The finance ministry expects German growth of 1.7 percent this year, down from 2.5 percent last year. It has forecast expansion of 1.2 percent for next year. But economists are getting increasingly worried about the outlook. The head of Germany's IW economic institute told Bild am Sonntag newspaper declining orders and production pointed to a dampening of the economy and he said he expected no significant drop in unemployment next year.
"In 2009, we will only be able to grow by about 1 percent," IW Director Michael Huether told the paper. Steinbrueck also reiterated comments he made last month about ECB interest rate policy.
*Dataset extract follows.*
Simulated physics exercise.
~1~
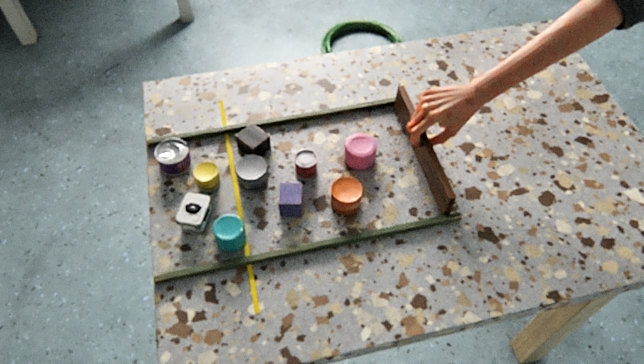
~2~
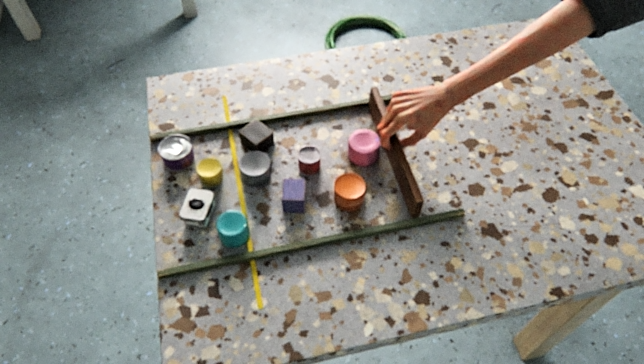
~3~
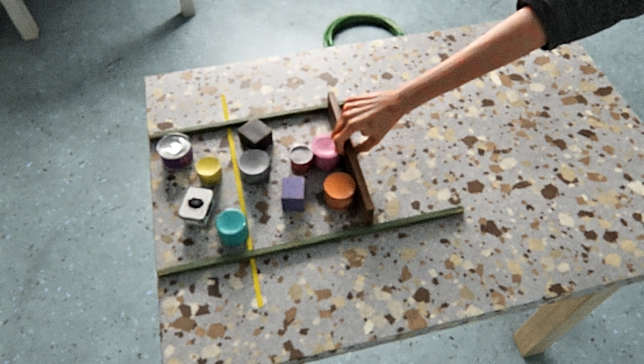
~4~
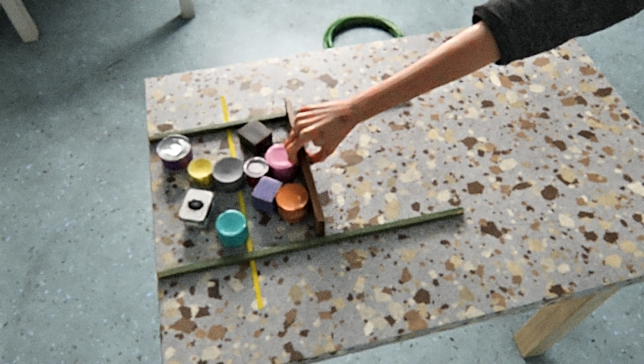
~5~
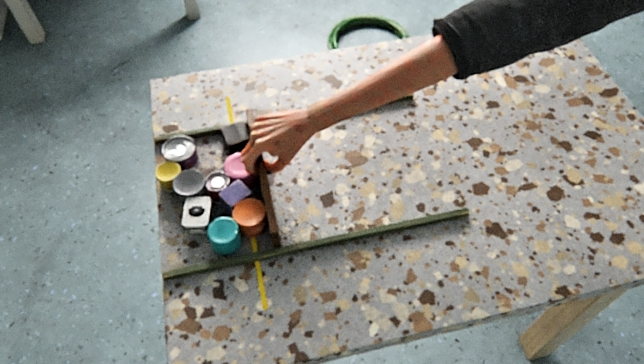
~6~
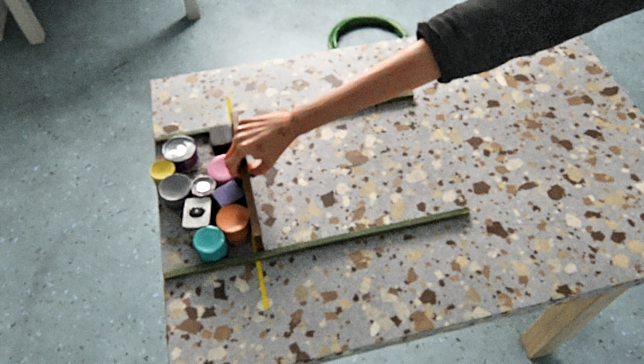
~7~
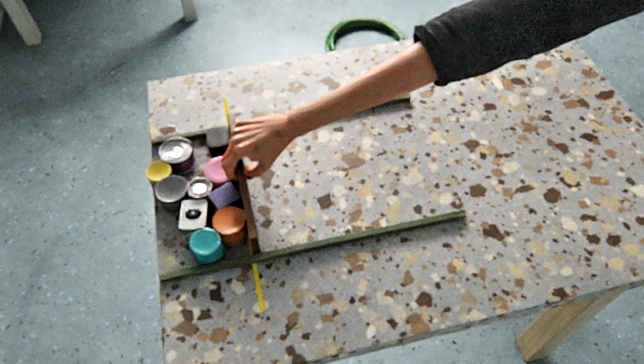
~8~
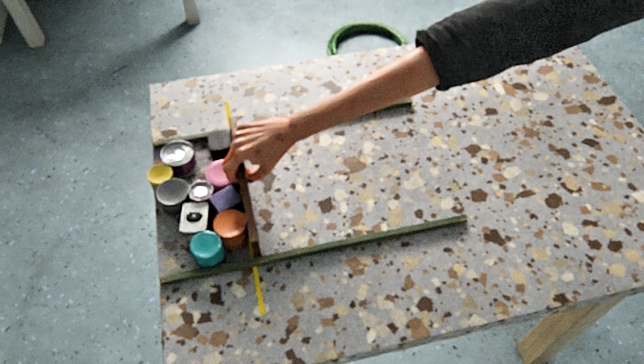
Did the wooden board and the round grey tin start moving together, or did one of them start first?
The wooden board started first. The round grey tin stayed still while the board came across the table, and only began sliding left later.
The remarks had caused a stir because he appeared to be warning of the impact on growth of a rate increase shortly before the central bank was expected to, and in the event did, raise rates. "I was pointing out that the ECB has to consider that interest rate hikes can have a very ambivalent effect in light of existing economic risks - I wasn't say anything more than that. It is obvious," Steinbrueck told the paper.
Steinbrueck also reiterated his desire to introduce better regulations to boost transparency on financial markets. He said there was a change in mood from the United States, especially among managers, which has traditionally shown reluctance.
Asked about the possibility of nationalising any bank which hit problems in Germany, Steinbrueck said he had no basic interest in having a bank on the government's books, although each case should be treated on its own merits. Rescue pacakges for German corporate lender IKB and worries about the US banking sector have raised qusetions about state aid in Germany.
Steinbrueck also ruled out introducing tax breaks to reduce the impact of surging energy prices on consumers, as demanded by some of his Social Democrat colleagues. He also rejected calls by some members of Bavaria's conservative Christian Social Union (CSU) to bring back a tax break for commuters which the government cut last year. "If I start subsidising energy consumption when oil costs $140 per barrel, what will I do when it gets to $150 per barrel or $160 per barrel?" he asked.
"We cannot avoid being more careful with energy. Any short-term answer to this long-term challenge is insufficient. Politicians must show continuity and stick to the right course," Steinbrueck said. Economists are worried that high oil and commodity prices will feed through into wage deals and other goods, prolonging a rise in inflation which they say could affect growth.